In any case this might be useful to document, maybe just in FAQ (e.g. why results 
differ with different CPU counts...)

Best regards,
Jussi


> 
> ----- "Jussi Enkovaara" <jussi.enkovaara at csc.fi> wrote:
> 
>> Nichols A. Romero wrote:
>>> Hi,
>>>
>>> Here is the input file in question.
>>> http://en.pastebin.ca/1973390
>>>
>>> The SCF cycle is well-behaved at 64 MPI tasks,
>>> http://en.pastebin.ca/1973391
>>>
>>> but is poorly behaved at 32 MPI tasks. 
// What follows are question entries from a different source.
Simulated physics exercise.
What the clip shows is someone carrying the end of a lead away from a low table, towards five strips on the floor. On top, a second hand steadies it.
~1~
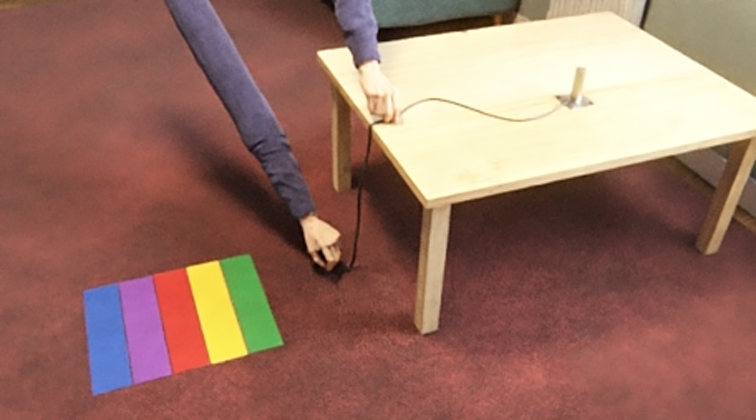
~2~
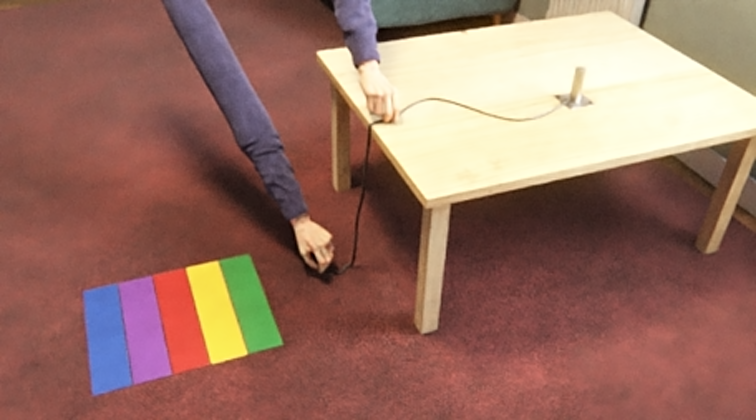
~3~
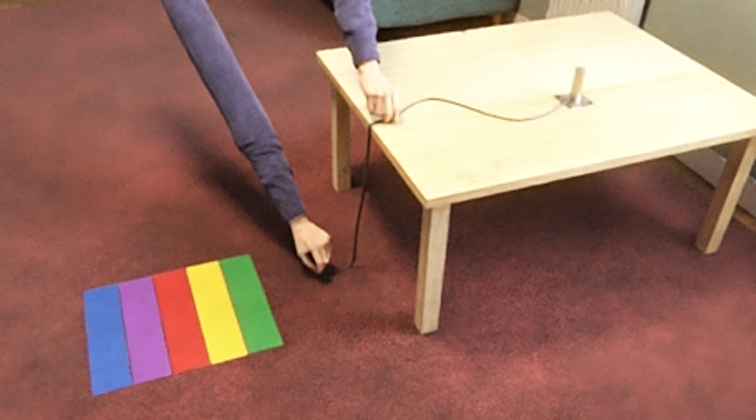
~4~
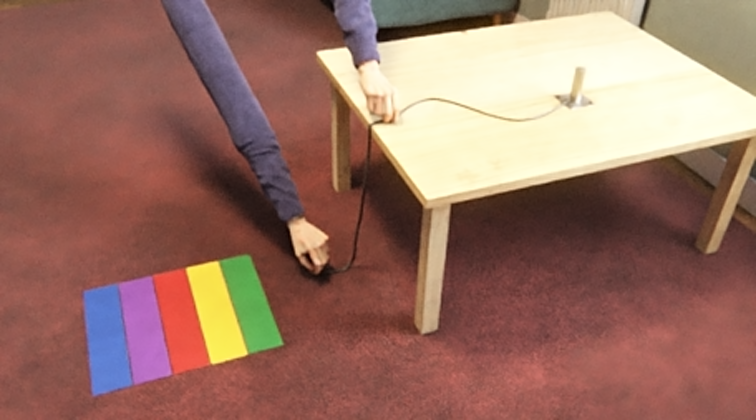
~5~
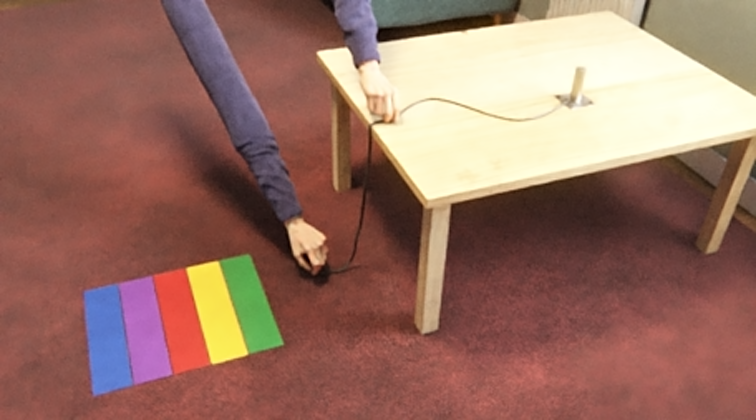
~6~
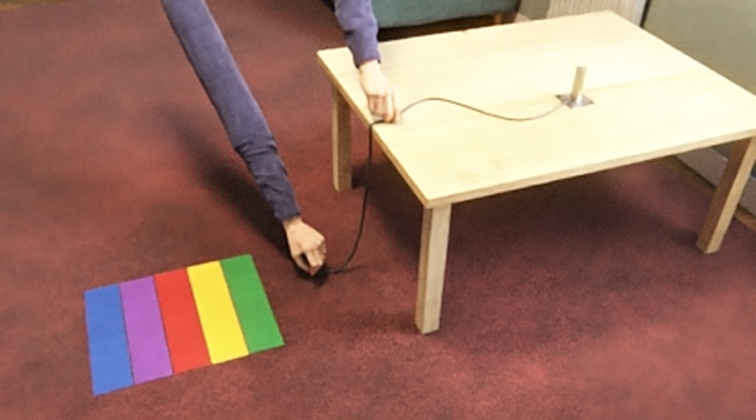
We see one hand holding a dark lead at the edge of a low wooden table while the other, near the carpet, moves the lead's end very slightly left, towards five coloured strips, from green to blue.
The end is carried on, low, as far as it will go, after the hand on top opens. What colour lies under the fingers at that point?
Red.
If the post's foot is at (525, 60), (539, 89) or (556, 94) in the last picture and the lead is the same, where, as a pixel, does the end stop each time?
Roughly (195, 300), then (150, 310), then (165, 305).
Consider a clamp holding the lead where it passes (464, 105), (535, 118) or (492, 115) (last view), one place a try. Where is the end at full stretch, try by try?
Readings in order - (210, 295), (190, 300), (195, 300).
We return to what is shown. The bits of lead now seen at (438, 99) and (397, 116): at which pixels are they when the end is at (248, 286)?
Roughly (421, 120) for one and roughly (369, 132) for the other.
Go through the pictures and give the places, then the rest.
The first frame shows end (327, 267); green (260, 331); yellow (224, 340); red (188, 350); purple (149, 359); blue (111, 370).
The second frame shows end (318, 269); lead through (549, 112) (481, 112) (418, 103) (370, 131) (363, 195) (355, 249).
The third frame shows end (316, 269).
The fourth frame shows end (314, 270); lead through (549, 113) (481, 112) (418, 103) (370, 131) (363, 195) (355, 250).
The fifth frame shows end (312, 271).
The sixth frame shows end (310, 271); lead through (549, 112) (482, 112) (418, 102) (371, 131) (366, 195) (355, 248).
Early on, end near (248, 286); over green.
Midway, end near (204, 296); over yellow.
At the end of the slack, end near (178, 303); over red. It gets as far as the red strip.
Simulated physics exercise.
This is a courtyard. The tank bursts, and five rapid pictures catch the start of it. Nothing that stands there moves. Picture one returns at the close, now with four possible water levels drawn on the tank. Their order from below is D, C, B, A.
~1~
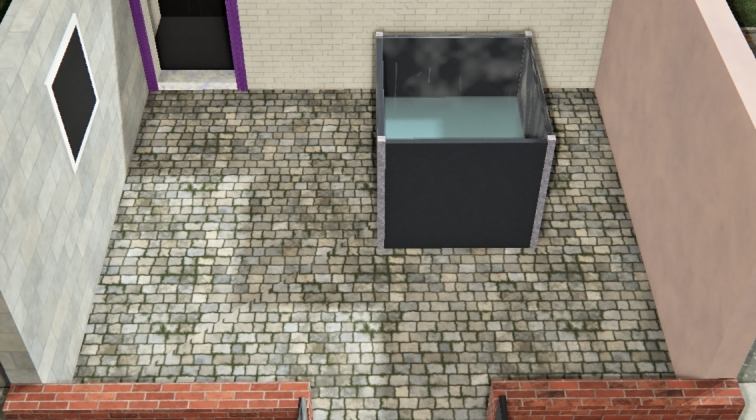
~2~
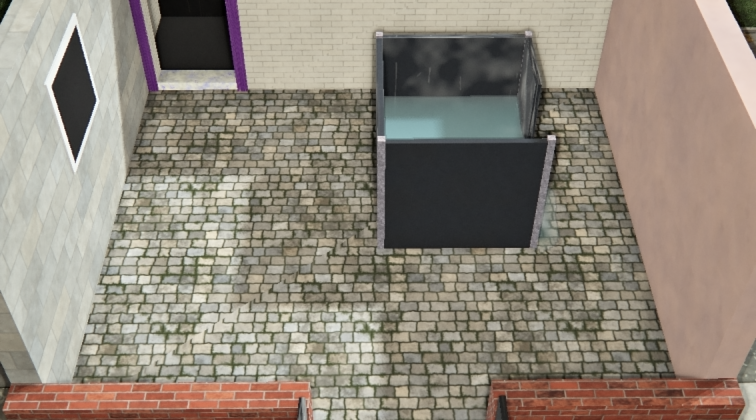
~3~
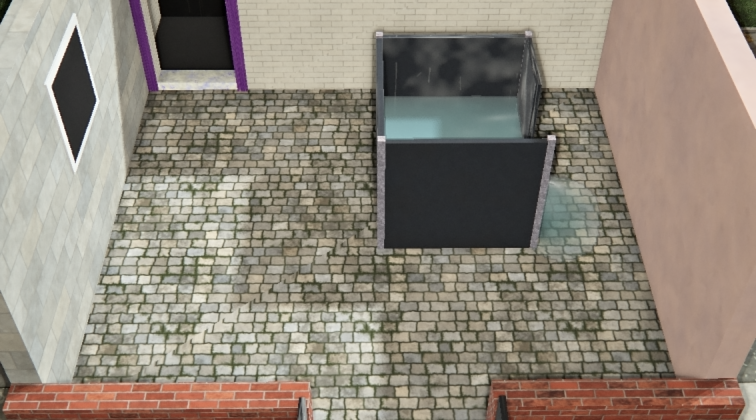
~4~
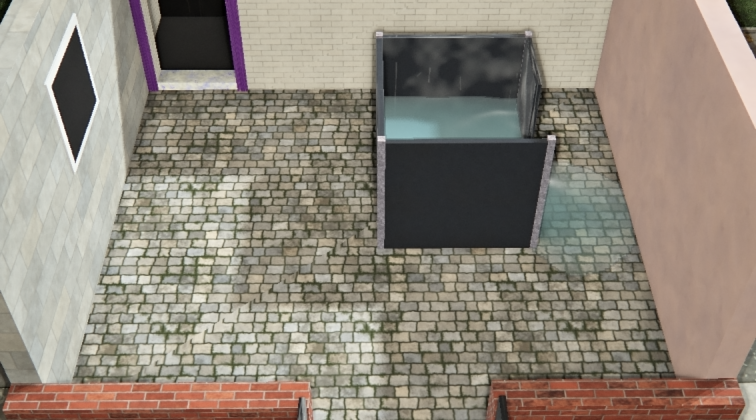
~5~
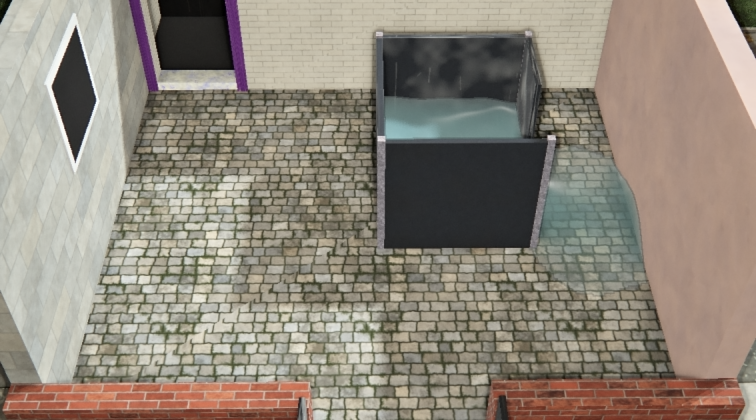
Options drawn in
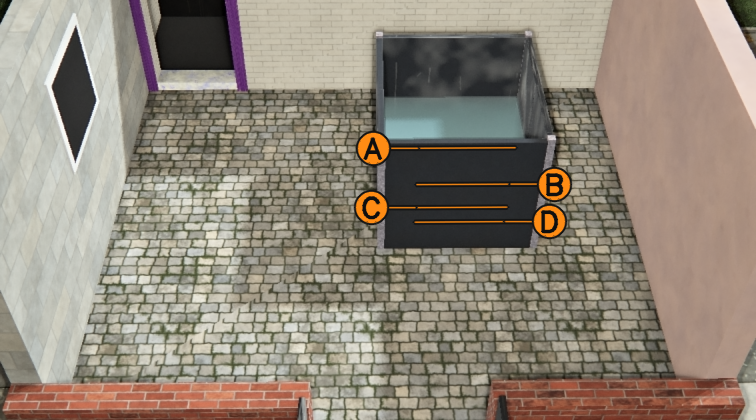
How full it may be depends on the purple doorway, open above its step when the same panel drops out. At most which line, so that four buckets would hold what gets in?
B will do.
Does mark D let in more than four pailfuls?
No, that is safe.
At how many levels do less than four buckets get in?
Three of the four.
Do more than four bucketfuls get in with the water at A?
Yes.
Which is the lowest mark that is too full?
Mark A.
In orange, A at (466, 147); B at (463, 184); C at (461, 207); D at (459, 221); from the bottom up D, C, B, A.
Choosing A, about 9 bucketfuls get in.
Choosing B, a bucket or two gets in.
Choosing C, nothing gets over.
Choosing D, nothing gets over.
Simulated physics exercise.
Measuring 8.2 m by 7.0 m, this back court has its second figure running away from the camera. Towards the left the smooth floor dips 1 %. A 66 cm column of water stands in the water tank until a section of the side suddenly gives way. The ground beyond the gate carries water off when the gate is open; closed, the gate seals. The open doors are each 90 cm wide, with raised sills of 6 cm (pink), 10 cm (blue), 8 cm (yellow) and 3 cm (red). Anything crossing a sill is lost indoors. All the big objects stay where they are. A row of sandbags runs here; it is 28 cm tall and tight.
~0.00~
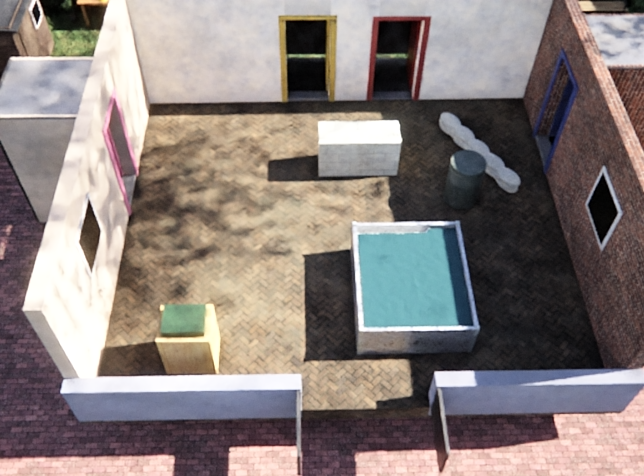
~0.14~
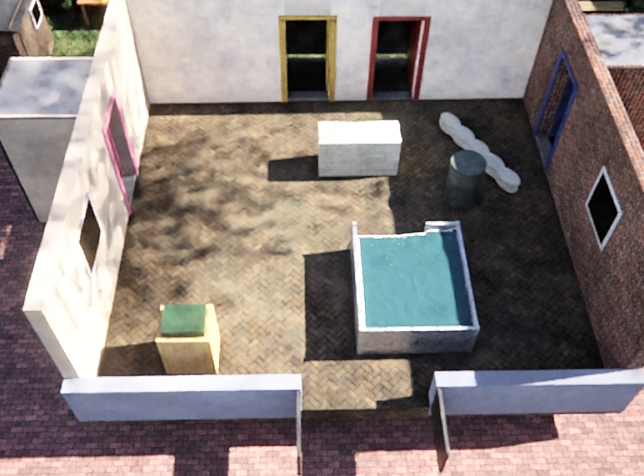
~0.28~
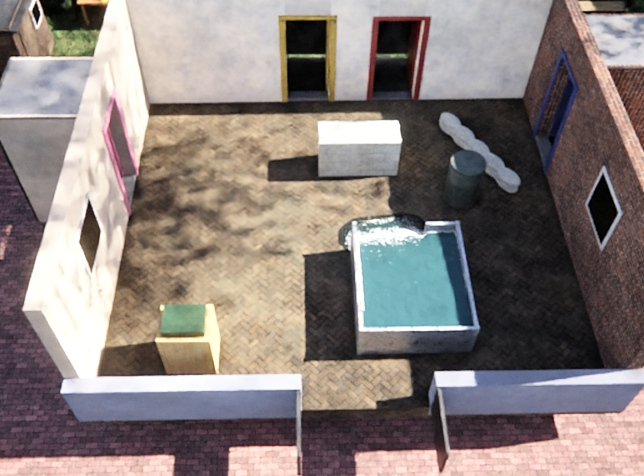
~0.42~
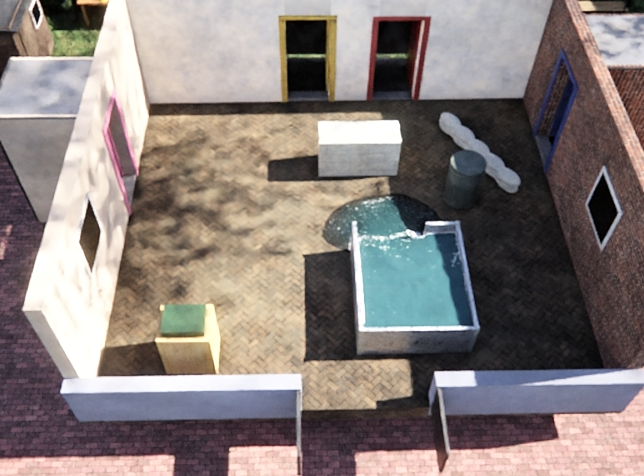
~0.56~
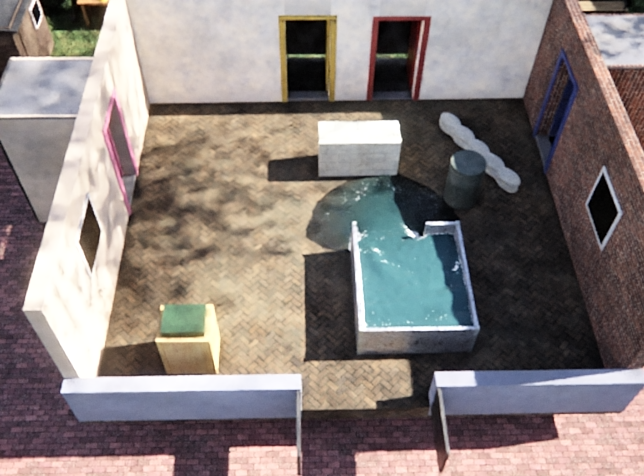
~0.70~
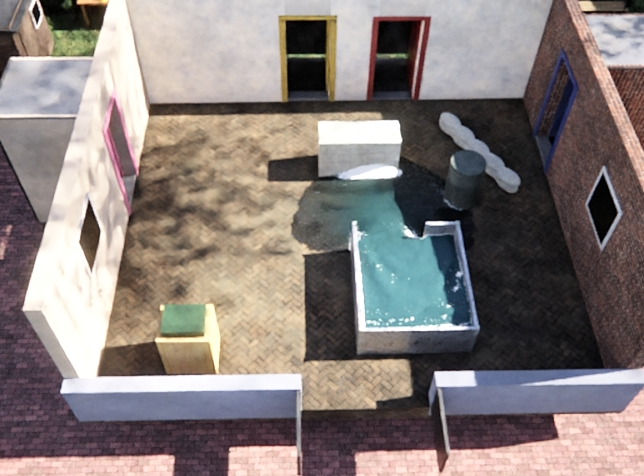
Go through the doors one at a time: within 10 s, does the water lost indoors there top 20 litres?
In order: At the pink door I expect the water to rise above the limit; at the blue door I expect the water to hold within the limit; at the yellow door I expect the water to hold within the limit; at the red door I expect the water to rise above the limit.
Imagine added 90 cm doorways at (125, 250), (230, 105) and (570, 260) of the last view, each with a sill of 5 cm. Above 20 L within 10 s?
More, more, less.
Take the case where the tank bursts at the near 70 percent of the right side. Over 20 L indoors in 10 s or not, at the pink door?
Relative to that limit, pink ends up on the low side.
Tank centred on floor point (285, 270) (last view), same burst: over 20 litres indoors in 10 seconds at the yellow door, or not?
Against that limit: Yellow above.
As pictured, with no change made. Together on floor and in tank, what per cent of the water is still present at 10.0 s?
Roughly 86 per cent is still there.
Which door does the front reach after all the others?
The blue door.
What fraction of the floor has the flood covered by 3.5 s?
45 %.
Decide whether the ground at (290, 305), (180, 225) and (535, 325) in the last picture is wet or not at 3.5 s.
Listed in turn: Spared so far / swamped / spared so far.
After 1.4 s water covers 15 % of the floor and is deepest (40 cm) near (373, 182); pink door not reached, blue door not reached, yellow door not reached, red door not reached.
After 2.2 s water covers 25 % of the floor and is deepest (34 cm) near (374, 189); pink door not reached, blue door not reached, yellow door not reached, red door 9 cm at the sill, 5 L in.
After 3.5 s water covers 45 % of the floor and is deepest (22 cm) near (148, 118); pink door 14 cm at the sill, 34 L in, blue door not reached, yellow door 2 cm at the sill, 0 L in, red door 12 cm at the sill, 74 L in.
After 6.0 s water covers 65 % of the floor and is deepest (12 cm) near (365, 189); pink door 11 cm at the sill, 91 L in, blue door 1 cm at the sill, 0 L in, yellow door 4 cm at the sill, 0 L in, red door 9 cm at the sill, 154 L in.
After 10.0 s water covers 85 % of the floor and is deepest (12 cm) near (95, 400); pink door 10 cm at the sill, 136 L in, blue door 2 cm at the sill, 0 L in, yellow door 2 cm at the sill, 0 L in, red door 5 cm at the sill, 198 L in.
>>> http://en.pastebin.ca/1973392
>>>
>>> Is there a simple way to explain this difference?
>> Hi,
>> I assume that this might be related to the ticket 51 
>> https://trac.fysik.dtu.dk/projects/gpaw/ticket/51
>>
>> The problem is/was that with systems with symmetries i.e degenerate
>> electronic
>> states, very tiny differences (e.g. 10^-12) in LCAO Hamiltonian
>> matrix, arising 
>> from different number of CPUs, result in completely different
>> eigenvectors for the 
>> degenerate states. Basically, they are just different linear
>> combinations, so 
>> physically there is no problem, however, the different values affect
>> the numerics 
>> and differences e.g. in the total energy start to accumulate a little
>> by little. 
>> For example, in your output one can see that the total energies for
>> the 32 task and 
>> 64 task cases remain the same for couple of first iterations.
>>
>> You could try to check whether the initialization is the issue by
>> writing the wave 
>> functions to a restart file after the first iteration, and then
>> restarting from the 
>> same file both with 64 task and 32 task cases.
>>
>> After I found the problem I was not that worried as the converged
>> total energies 
>> were in good agreement with different CPU counts, and also the number
>> of iterations 
>> differed only by 1-4 (after all, it was just slightly different
>> starting guess for 
>> the wave functions).
>>
>> If also your problem is related to initialization it is of course
>> quite worrying if 
>> the convergence behaviour is affected so much.
>>
>> Best regards,
>> Jussi
>